Stillman and Birn – Some Observations On Pencil And Pen

Stillman and Birn sent me some of their books to try, and here are my observations after some brief but purposeful use. I’m not an artist nor an art student. I just like to draw from time to time, and recently I decided to try to take my skills a bit further. That and journaling form my perspective in comparing these books.

Stillman and Birn offers three kinds of paper:

180lb paper with a rough surface, suitable for mixed media is used in the Beta and Delta books.

100lb paper with a vellum surface is used in the Alpha and Gamma books

100lb paper with a plate (very similar to a ‘wove’ surface) surface in the Epsilon book.

I used the following:

Pencil: Palomino Blackwing, Pentel HB and 2B, Musgrave Unigraph 2H

Pen: Namiki Vanishing Point in fine, with Noodler’s Bulletproof Black, Pelikan M800 in extra fine (writes more like a fine) with Private Reserve Midnight Blues.

For fountain pens, I found the Epsilon was best, followed by Beta, and then Alpha. Epsilon is like a brand-new asphalt road. Very smooth and flat. Beta is like an older asphalt road – one that gets little traffic but was laid on a poor base. It’s lumpy and the car lurches up and down, but there’s no tire noise or steering jitter. The texture of the Beta paper wasn’t scratchy, although there’s clearly more feedback than with Epsilon. Alpha is like a brand-new concrete road, where they give it a rough surface for poor weather traction. Flat, but lots of tire noise – a rough surface. I found writing with a Namiki fine point, or fine point gel pens to be scratchy. Not unwritable, and the line quality was comparable to the others, just not very pleasant.

For graphite, Alpha was the surface that did best from a line-quality and performance perspective. Next was Epsilon, then Beta. My simplistic shading test left me with the impression that Alpha would be more forgiving of bad technique. I simply colored the left side of a box, and then using a stomp tried to blend the shading to the right:


Above is the Epsilon. You can see where my original vertical strokes are, even after blending with a stomp.


This is the Beta. The absence of blending here is more my fault than the paper’s – started blending the dark band on the left, and did so too long before trying to blend to the right.

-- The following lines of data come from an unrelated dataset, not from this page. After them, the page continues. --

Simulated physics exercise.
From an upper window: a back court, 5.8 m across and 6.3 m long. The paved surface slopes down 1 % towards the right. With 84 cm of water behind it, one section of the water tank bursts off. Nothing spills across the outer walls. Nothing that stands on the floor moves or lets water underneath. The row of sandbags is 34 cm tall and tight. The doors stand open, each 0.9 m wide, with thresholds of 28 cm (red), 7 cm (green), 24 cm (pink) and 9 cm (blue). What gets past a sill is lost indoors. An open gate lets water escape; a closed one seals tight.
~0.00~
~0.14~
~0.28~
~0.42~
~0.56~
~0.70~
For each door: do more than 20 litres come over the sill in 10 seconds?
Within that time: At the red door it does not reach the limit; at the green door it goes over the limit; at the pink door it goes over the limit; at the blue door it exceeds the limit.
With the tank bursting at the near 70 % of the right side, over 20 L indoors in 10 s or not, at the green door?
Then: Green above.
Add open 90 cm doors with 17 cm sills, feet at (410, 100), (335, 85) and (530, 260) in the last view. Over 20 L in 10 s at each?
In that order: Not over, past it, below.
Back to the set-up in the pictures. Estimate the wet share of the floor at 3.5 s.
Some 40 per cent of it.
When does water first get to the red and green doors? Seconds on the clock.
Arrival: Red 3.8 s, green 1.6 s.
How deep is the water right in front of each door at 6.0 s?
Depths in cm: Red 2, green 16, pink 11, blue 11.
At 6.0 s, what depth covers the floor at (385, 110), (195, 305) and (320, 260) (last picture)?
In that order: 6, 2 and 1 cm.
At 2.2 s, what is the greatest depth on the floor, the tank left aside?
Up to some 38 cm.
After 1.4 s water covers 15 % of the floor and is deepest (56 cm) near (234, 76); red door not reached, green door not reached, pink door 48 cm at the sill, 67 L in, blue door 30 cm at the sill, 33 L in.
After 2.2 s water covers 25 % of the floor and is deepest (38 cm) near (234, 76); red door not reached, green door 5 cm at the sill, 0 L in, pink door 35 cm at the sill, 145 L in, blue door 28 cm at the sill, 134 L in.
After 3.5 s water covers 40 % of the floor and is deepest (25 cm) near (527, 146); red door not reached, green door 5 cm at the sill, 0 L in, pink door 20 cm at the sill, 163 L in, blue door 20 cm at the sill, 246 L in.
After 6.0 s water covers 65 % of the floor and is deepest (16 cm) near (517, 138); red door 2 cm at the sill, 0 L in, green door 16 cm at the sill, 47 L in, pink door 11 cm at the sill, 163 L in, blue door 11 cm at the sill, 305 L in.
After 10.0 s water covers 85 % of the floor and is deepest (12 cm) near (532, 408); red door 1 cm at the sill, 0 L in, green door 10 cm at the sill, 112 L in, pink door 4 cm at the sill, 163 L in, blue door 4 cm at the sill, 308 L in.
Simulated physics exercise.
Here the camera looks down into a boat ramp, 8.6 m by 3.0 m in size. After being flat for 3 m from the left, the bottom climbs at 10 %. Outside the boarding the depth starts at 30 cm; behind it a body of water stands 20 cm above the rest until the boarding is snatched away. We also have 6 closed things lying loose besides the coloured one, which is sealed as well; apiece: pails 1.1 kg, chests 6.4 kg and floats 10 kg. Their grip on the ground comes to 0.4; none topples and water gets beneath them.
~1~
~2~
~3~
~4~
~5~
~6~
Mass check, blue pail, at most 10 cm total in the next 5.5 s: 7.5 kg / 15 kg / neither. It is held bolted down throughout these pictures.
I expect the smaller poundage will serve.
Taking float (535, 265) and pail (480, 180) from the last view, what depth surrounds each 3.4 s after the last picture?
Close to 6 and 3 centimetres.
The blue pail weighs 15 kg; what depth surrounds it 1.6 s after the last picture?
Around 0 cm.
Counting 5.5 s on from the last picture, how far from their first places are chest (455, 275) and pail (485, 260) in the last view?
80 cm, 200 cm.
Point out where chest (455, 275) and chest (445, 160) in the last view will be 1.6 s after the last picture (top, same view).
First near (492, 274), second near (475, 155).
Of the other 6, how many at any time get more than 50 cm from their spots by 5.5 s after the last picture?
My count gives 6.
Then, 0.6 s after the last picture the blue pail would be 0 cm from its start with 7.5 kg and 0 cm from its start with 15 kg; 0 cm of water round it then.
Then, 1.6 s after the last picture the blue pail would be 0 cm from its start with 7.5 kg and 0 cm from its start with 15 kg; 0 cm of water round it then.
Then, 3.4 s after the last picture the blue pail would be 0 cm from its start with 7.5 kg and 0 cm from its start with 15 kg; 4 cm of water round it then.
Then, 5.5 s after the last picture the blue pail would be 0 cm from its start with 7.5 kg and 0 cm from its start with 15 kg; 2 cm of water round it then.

And finally the Alpha. What caught my eye was that the texture of the shading seemed to be more consistent with the Alpha. The density of the shading is more reflective of technique – or lack of. I think all the papers could shade well with good technique.

I found Alpha to lower the apparent grade of a pencil by about 2 grades – an HB lead on Alpha writes about the same as 2B on Epsilon. It also seemed to consume graphite faster. Epsilon was more pleasant to write on, and was more compatible with the grades I prefer for other papers. The Epsilon paper isn’t as smooth as Moleskine or Leuchtturm1917 paper, and it lowers apparent pencil hardness by maybe as much as a grade.

I haven’t yet tried anything wet, but I did try both pen and pencil on the Beta and found it was not very pleasant for me with Pencil – I don’t care for the crayony look it gave the pencils I typically use, although harder lead looked better. For fountain pen it was smoother than I expected, and I’d rather write on Beta with the Namiki fine than on Alpha. With the M800 it felt like many resume/high-end office papers. Another item in the Beta’s favor was the lack of transparency. Both the Alpha and Epsilon are somewhat transparent. Not enough to read what is on the other side, but definitely enough to know something is there. On the Beta I couldn’t see it. I’m not very sensitive to this, and it’s far less than with thinner papers, but I mention it because I know some folks are very particular. I think the Beta is the only book I’ve ever seen that is fully opaque. Its paper is thick and tough, and while this makes a really sturdy book it also hits page count, which is a big issue for journaling.

They all seemed to erase about the same. White plastic erasers did the best, followed by kneadable and then the harder rubber style. In all cases the paper didn’t seem to be affected.

So where am I with this? Still trying them out, since I’ve only filled a few pages or so in each. But, right now the choice would be between the Epsilon and Alpha. The trade-off is either poorer pen feel and the need for harder pencils on the Alpha, or slightly lesser pencil performance on the Epsilon. If I knew I was going to use both pen and pencil, it would be Epsilon. Especially if I would be writing very much as the smoother paper is more pleasant to write on.

However, for sketching in pencil, Alpha is clearly the better paper and I enjoy using it. I’m not sure I can articulate all of why I like using it so much, and I’m not convinced the difference in book size – my Epsilon is 5×8, the Alpha is 8.5×11 – isn’t clouding my feelings, but the alpha seems better enough that I would consider a book just for that.

Last but not least, my experience with these books so far confirms what I thought when I unwrapped them – there’s nothing else out there like these. The paper is heavier and nicer than anything commonly available, and certainly anything available in a bound book. They cost a bit more than the alternatives, but at the rate I would fill books like these, it’s not much to pay for a whole lot more book.

As I said, I’m still checking them out – more to follow!